Indispensable
- May 24, 2018
- Posted by: Philip Struble
- Category: Uncategorized
So, you think you are indispensable (ha ha, chuckle, chuckle, laugh, laugh)?
As the age-old saying goes, take a bucket of water, stick your finger in the water. The hole that remains when you remove your finger represents how indispensable you are.
Are You or Are You Not Indispensable
Intuitively we know everyone is dispensable, but some employees naturally bring more value to an organization than other employees. All businesses have organizational structures such that it is easier to operate the business without certain employees than it is without other employees.
Problems arise, however, when a business, either intentionally or accidentally, allow one employee a level of expertise, authority, or autonomy to make them virtually indispensable.
Becoming Indispensable
Every employee should strive to become so valuable to their employer that the business would struggle without their presence. Many employment consultants offer lists of how to become that type of employee. All of the suggestions are great, and I would advocate employees seek this information and follow it.
From my research, I found these suggestions to include:
- doing the hard work that matters to your company and not just the easy tasks,
- monopolize a skill that the company relies on,
- go the extra mile on each work assignment.
- have your work quality stand out,
- talk to your boss when the opportunity arises, and
- discover ways to develop and grow professionally.
Every employer would love for all their employees to follow these suggestions. There is no doubt that the organization would benefit.
Not Becoming Indispensable
With
I enjoy watching movies about people who are the only ones to know the combination to a safe full of cash, or the code to open an ancient tomb, or the location of a buried treasure chest. It’s fun to see how the plot thickens as others try to wrestle this information away from the hero so they can use this particular knowledge for their devious purpose.
I think we can all relate how enjoyable it would be to possess this certain knowledge that no one else knows, and everyone else wants to know. It’s human nature.
Without
We also know, both from the movies and in real life, that being the one without the specific knowledge and trying to appease the one with this knowledge is no fun.
I’m reminded of my many auto repair encounters. I am not a mechanic, and I know nothing about cars or engines. When something is wrong with my car, I take it to a car repair shop. And invariably, it is some embarrassingly small thing that the mechanic knows to tweak which fixes my problem. The mechanic has the indispensable knowledge, and I’m the one without the specific knowledge trying not to look dumb.
Business Perspective
From a business perspective, this same situation can occur. One employee can amass specific knowledge where everyone else needs this employee’s involvement before they can do their job. For example, only one person knows how to convert a specific set of data inputs, or is the only one trained on operating a specific piece of equipment, or is the only one licensed in a particular jurisdiction where business happens to be booming.
Indispensable and Dispensible At the Same Time
So, employees want to become indispensable, and employers cannot have indispensable employees.

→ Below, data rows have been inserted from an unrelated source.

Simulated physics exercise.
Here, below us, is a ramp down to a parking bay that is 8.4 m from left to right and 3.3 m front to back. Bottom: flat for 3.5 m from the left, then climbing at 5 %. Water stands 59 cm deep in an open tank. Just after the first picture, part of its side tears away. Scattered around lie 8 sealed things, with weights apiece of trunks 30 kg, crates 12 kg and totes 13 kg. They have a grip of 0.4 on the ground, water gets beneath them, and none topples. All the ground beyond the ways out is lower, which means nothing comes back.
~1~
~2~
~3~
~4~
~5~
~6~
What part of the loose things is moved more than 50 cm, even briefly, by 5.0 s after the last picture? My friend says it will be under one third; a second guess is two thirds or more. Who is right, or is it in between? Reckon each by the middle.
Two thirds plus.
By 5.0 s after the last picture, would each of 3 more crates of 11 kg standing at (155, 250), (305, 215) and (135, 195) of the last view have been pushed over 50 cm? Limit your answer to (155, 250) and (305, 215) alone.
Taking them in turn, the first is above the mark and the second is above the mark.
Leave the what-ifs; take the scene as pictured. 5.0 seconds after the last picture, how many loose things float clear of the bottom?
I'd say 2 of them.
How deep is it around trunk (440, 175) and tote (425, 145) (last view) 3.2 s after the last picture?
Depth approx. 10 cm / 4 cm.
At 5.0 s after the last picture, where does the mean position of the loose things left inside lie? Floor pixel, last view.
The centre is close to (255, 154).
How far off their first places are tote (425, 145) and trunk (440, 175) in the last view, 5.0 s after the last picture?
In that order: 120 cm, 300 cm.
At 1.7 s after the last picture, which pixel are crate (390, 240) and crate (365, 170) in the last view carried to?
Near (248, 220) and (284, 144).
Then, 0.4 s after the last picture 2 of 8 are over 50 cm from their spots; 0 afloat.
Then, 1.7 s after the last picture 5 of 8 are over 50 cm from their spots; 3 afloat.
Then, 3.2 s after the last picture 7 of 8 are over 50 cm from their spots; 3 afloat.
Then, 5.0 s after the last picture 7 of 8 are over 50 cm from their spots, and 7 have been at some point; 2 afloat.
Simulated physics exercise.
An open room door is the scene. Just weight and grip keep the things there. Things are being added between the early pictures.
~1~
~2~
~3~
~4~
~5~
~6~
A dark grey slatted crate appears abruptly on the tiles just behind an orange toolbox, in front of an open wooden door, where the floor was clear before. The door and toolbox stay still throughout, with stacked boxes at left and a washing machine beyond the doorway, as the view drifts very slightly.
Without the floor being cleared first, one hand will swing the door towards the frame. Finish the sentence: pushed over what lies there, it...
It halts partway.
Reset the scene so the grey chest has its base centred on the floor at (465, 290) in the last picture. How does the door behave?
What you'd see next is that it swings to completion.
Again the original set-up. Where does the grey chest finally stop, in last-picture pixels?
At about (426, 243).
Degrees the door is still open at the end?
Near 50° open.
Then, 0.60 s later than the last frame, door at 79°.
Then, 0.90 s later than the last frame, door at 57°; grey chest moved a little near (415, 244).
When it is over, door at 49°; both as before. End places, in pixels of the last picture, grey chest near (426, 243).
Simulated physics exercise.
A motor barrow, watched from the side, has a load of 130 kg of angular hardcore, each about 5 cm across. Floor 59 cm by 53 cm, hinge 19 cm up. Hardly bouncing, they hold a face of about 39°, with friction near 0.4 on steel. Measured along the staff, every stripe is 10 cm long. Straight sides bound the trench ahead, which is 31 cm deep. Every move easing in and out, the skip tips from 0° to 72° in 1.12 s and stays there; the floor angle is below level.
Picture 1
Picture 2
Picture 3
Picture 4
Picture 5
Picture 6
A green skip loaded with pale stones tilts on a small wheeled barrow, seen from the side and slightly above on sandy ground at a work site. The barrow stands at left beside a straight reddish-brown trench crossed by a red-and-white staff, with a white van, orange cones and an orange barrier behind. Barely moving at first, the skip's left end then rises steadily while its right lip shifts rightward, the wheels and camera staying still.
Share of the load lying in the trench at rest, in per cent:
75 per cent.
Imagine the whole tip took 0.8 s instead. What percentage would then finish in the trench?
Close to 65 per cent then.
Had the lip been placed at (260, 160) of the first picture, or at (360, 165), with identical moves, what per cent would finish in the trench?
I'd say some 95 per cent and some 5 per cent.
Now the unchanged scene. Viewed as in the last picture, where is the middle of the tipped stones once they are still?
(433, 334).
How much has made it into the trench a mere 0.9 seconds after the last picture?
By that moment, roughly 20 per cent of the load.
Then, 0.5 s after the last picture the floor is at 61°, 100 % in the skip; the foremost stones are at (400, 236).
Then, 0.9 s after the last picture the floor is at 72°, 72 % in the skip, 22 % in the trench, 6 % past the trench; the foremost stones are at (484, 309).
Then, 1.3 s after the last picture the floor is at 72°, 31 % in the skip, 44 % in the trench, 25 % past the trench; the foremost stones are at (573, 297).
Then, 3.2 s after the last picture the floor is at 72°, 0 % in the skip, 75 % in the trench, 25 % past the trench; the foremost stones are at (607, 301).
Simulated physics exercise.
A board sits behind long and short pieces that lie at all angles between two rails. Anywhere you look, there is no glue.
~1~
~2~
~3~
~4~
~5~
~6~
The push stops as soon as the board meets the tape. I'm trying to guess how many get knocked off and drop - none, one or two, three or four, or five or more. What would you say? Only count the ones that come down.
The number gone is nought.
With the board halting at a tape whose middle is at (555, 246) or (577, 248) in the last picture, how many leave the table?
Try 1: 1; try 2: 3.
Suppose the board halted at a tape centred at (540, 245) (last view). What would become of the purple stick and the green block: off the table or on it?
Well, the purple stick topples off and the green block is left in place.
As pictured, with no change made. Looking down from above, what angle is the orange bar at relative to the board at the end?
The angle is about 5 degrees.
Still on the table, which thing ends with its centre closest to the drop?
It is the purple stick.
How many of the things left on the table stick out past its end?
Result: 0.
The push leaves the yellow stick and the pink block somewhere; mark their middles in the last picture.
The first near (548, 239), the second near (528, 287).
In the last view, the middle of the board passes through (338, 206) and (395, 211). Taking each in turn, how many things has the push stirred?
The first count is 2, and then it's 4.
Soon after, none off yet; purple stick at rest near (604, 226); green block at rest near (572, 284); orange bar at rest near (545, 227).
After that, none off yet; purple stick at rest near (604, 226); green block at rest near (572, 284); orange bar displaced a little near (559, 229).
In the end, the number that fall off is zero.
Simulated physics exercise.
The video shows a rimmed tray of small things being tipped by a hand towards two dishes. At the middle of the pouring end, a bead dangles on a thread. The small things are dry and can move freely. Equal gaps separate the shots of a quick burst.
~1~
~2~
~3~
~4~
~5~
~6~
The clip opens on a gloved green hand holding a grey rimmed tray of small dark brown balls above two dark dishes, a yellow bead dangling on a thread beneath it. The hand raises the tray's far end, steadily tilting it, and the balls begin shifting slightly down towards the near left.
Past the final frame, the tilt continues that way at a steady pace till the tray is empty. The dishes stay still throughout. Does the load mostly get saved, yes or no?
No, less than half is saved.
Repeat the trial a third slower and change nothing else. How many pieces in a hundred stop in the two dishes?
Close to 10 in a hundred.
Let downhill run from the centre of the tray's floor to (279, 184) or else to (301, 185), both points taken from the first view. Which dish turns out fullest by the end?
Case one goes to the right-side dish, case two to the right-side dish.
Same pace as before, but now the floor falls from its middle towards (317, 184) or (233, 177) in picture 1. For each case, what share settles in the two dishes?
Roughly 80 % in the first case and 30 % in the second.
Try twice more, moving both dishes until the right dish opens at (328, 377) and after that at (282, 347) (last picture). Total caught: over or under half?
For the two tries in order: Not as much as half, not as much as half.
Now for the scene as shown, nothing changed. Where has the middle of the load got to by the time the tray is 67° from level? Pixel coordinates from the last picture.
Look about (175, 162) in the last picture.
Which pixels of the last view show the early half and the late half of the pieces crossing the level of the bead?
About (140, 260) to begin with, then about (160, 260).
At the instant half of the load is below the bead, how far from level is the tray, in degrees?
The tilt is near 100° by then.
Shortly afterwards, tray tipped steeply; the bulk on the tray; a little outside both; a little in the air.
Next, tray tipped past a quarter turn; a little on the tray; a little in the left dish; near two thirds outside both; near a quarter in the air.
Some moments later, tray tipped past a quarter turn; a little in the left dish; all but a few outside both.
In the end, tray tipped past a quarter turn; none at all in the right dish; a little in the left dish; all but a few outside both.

My approach encourages employees to work hard to become indispensable. But I tell them they will never become indispensable, and I tell them why. We cannot have a bottleneck or logjam in our production centered around one person. If explained openly and honestly, most employees will understand.
This problem of keeping employees from becoming indispensable, however, is compounded in a small organization. But it is do-able.
To prevent one employee from becoming indispensable, you need to cross-train all your employees. To properly cross-train, you need to rotate project tasks so everyone gets to experience all the different project functions. Sure, some will be better at certain tasks than others, but that is the price of avoiding any one person from feeling indispensable.
Cross-training had added benefits other than simply keeping one employee from being indispensable. The most significant benefit is by having everyone do each other’s jobs, everyone will feel an equal part of the companies successes. And no one employee will be responsible for any failures.
Cross-training does have its downsides: time, redundancy in used energy, lack of resources, slowing core processes, etc. But the need to overcome the potential of having one indispensable employee easily overshadows any downside.
God’s Viewpoint
Mark 9:38-41, is a story where the disciples saw someone who was not part of Jesus’s ministry casting out demons in Jesus’s name. When the disciples brought this to Jesus’s attention, they expected Him to rebuke the offending person. Instead, Jesus says:
“Do not stop him, for no one who does a mighty work in my name will be able soon afterward to speak evil of me. For the one who is not against us is for us. For truly, I say to you, whoever gives you a cup of water to drink because you belong to Christ will by no means lose his reward. (Mark 9:39-41)
Jesus was not worried that He and His disciples were the only ones able to do God’s work on earth. In fact, the more, the better; and all will receive their rewards.
Employees need to strive to be the kind of employee that their employer does not want to lose. Employers need to train their employees such that no single employee has mission-critical information.
Employees and employer are not in conflict in the conversation about being indispensable. Striving for and preventing indispensable employees produces a stronger and more competitive company.